The word syntax when used in programming languages refers to the appearance of a program. During the semester we will be giving this vague definition a precise, formal, mathematical (and very useful) definition.

The word semantics in programming languags refers to the meaning of a program. There are formal mathematical ways to define semantics, but these are difficult and have not been as successful as the definitions of syntax, so we will use informal descriptions in this course.

In this course, when applied to a "normal" programming language, compile-time refers to the time and actions taken during compilations, linking, and loading of a program: everything before the actual execution. Run-time refers to the time and actions taking during the execution of a program.
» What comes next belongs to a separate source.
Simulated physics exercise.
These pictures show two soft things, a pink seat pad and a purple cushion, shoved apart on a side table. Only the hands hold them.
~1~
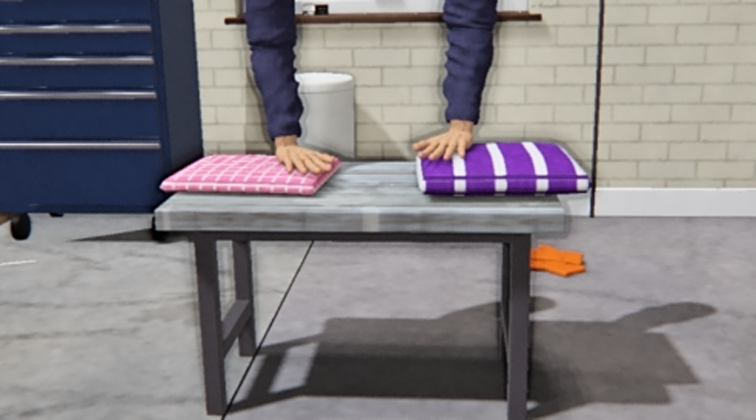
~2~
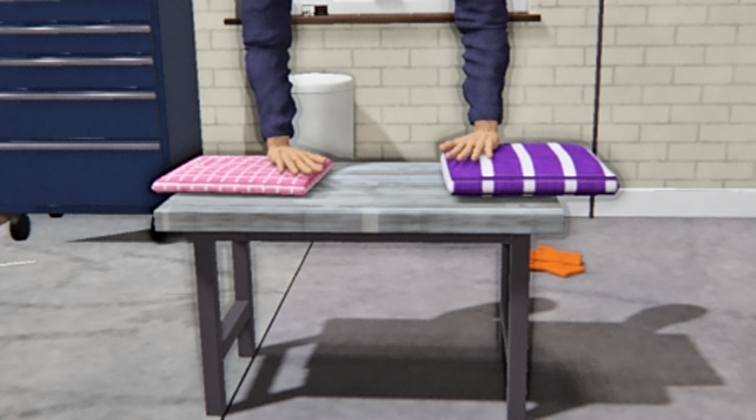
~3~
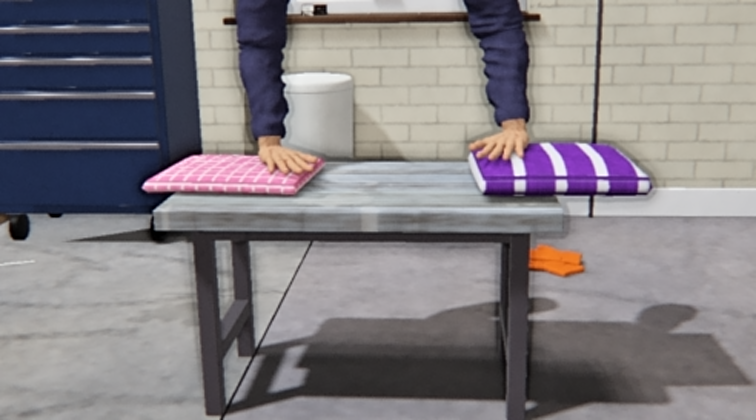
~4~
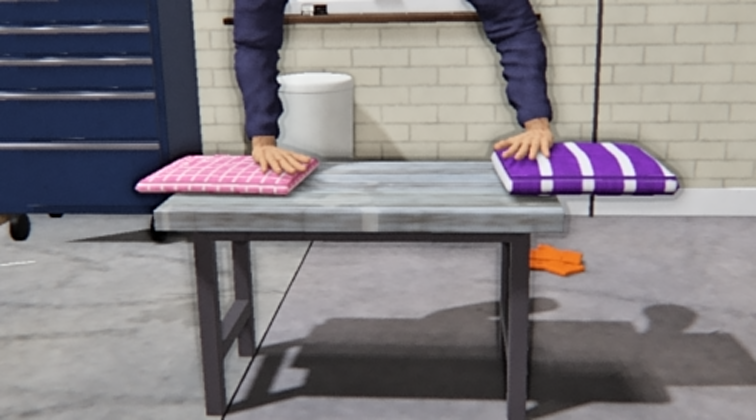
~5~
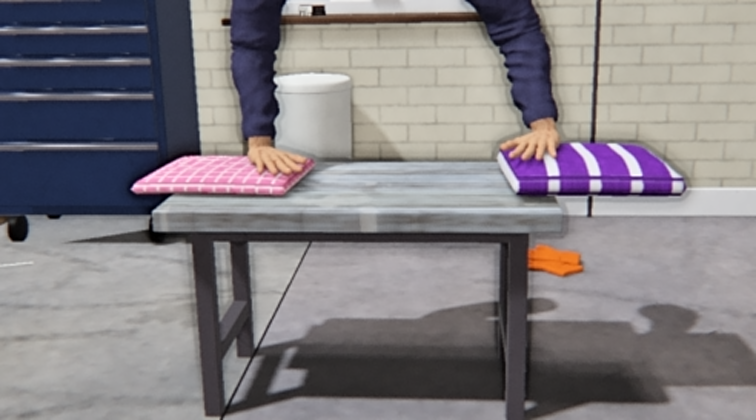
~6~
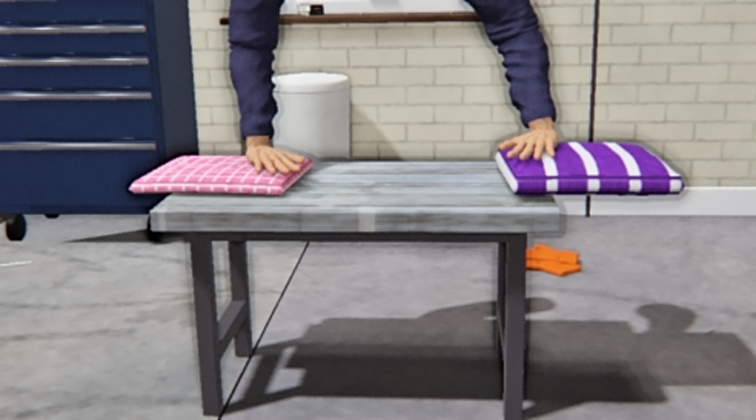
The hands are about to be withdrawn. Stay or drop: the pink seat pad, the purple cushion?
The pink seat pad remains on top; the purple cushion goes down.
Then, 0.46 s after the last picture, seat pad lying still; cushion on the floor near (598, 317).
Then, 0.78 s after the last picture, seat pad lying still; cushion on the floor near (671, 318).
At rest, seat pad lying still; cushion on the floor near (682, 346). The pink seat pad holds its place and the purple cushion slumps off the end.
In studying, and particularly in writing compilers, it is very important to keep these two times straight. It turns out that these issues can be confusing, and we will see some of this in the course (on a small scale).

For a program, translation means the process of converting the program to another equivalent form. When we are translating a program in a high-level language into a lower-level language (one that is closer to the machine), one uses the term compilation. In the case of translation, there are two distinct phases:

• first the compile (= translation) phase, at compile-time, and then
• the execution phase, at run-time.

The term refers to an equivalent way to handle (execute) a program, where there is no compile phase, but simply a single execution or interpretation phase, during which the program is directly executed. To say this differently, an interpreter will take an input program, and directly carry out the intent of the program, line-by-line, without any compilation. A "pure" interpreter has no compile-time, but just run-time.

For real programming languages, there are often intermediate forms, where partial compilation occurs, to translate the program into another form, and then this other form might be interpreted (executed directly). Whether a language is compiled or interpreted, or what degree of intermediate form is used, has significant implications:

• Compiled: extra compile time, runs faster, often less flexible language.
• Interpreted: no compile time, runs slower, ofter more flexible language.

Consider a program that calls for an addition, say like:

a = a + b;

Compiler: Here the compiler will output an actual machine language "add" instruction. No add occurs at compile-time. At run-time the add instruction will be executed and the add operation will be carried out. The compiler will decide at compile-time whether it is adding integers or doubles or what, and will output the proper add instruction. At run-time the correct type of add will be hard-wired in so that it can be executed very efficiently.

Interpreter: Here the interpreter will read the statement, will fetch values for a and b, and then will add them, all at the same time. The machine language "add" instruction that is used will be buried in the code for the interpreter program. The interpreter will be prepared to carry out a variety of adds, including for integers and for doubles. During its processing it will decide based on the types of a and b and will select the correct add, all at run-time. Thus far more is going on at run-time here than with a compiler.